Jakie macie natręctwa?

8 komentarzy:

Anonimowy pisze...

Wszystkie myśli, które zapisuję na blogu, są poniekąd moimi natręctwami. A Ty masz jakieś?
Natręctwem jest również odnotowywanie tych niesamowitych słów z weryfikacji na bloggerze. Tym razem padło:

m i c i s t a n

Micistan to taka prowincja Laputy ;-)

meluzine pisze...

Twój natrętny, pełen urazy i resentymentów blog ma fascynującą konwencję :)


Ja akurat nie mam natręctw, choć mam wiele innych przypadłości :)
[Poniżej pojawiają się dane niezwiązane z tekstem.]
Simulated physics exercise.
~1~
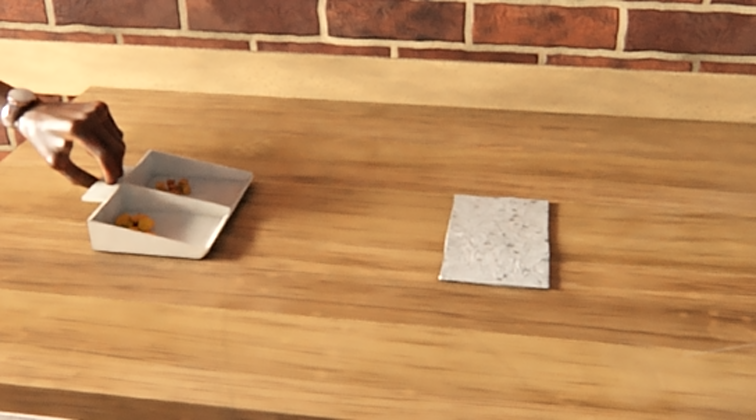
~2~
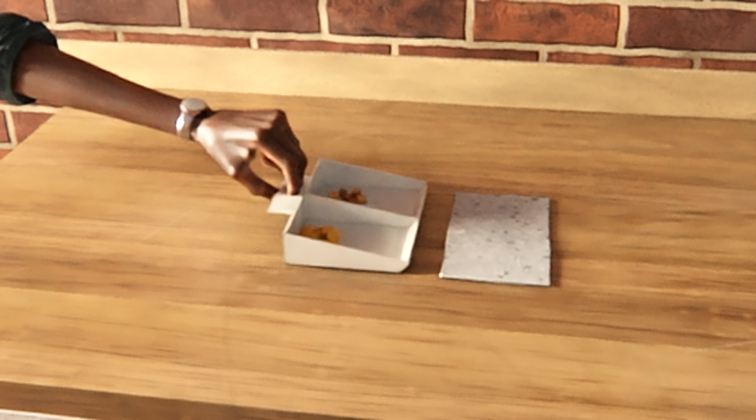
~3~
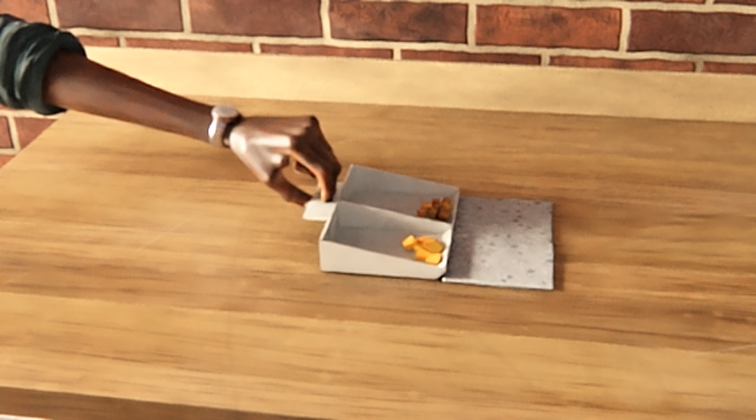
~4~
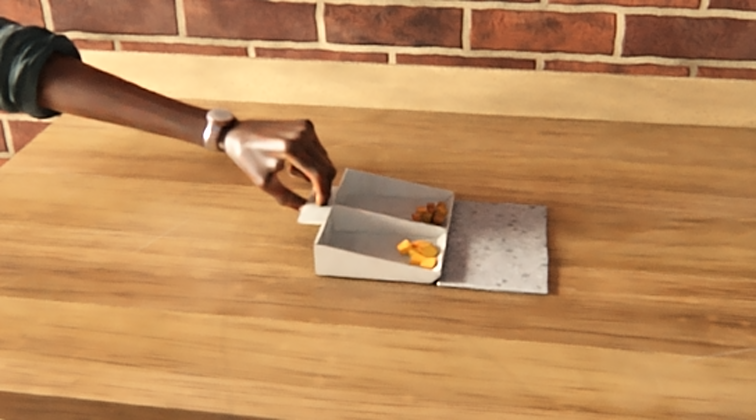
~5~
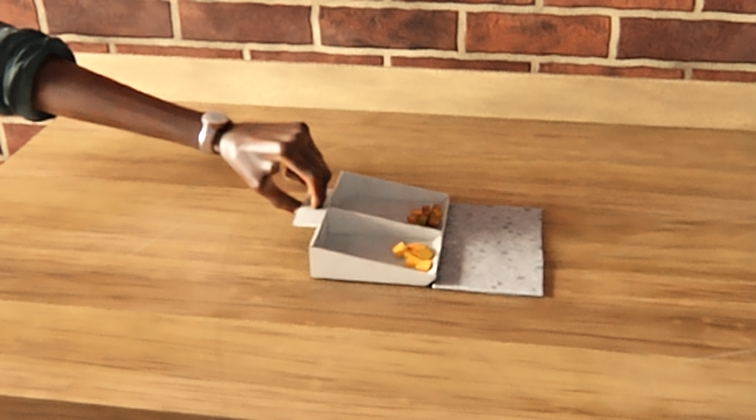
On a wooden table before a brick wall, a hand slid a pale two-part tray right until it met a speckled slab; the yellow-orange bits in the near part and brownish ones in the far part shifted to the front rim and stayed inside.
weryfikaja słowa: mouttess (o to może być?)

Anonimowy pisze...

chodzenie w kółko po małej przestrzeni

Anonimowy pisze...

Ciężko mi uwierzyć, że człowiek może nie mieć natręctw. Musisz coś mieć! Choćby to było mikronatręctwo ;)

meluzine pisze...

No przysiegam, że nie mam! Żadnego nie następowania na krawędzie, wchodzenia po stopniach od prawej nogi, liczenia samogłosek w wyrazach, no niczego! :)

Anonimowy pisze...

O tak, to nie następowanie na krawędzie płyt chodnikowych (albo odwrotnie - chodzenie tylko po krawędziach) miałem trochę w dzieciństwie. Bardzo łagodnie przez to przechodziłem. Częściej mi się zdarza przymus dotknięcia czegoś w określony sposób. Np. jeśli otwierałem drzwi i dotknąłem klamki, to czasem muszę ją ,,oddotknąć", niemalże jakby na zasadzie taśmy puszczonej do tyłu. Nie wiem, czy to jest jasne :D
Ale właściwie dlaczego to Cię interesuje?

ka. pisze...

a piosenka Ci się żadna nigdy głowy nie czepia? kulki? mahjong? saper? to może chociaż klikanie w "odśwież" ;)

Anonimowy pisze...

Może chociaż sprawdzanie skrzynki e-mail?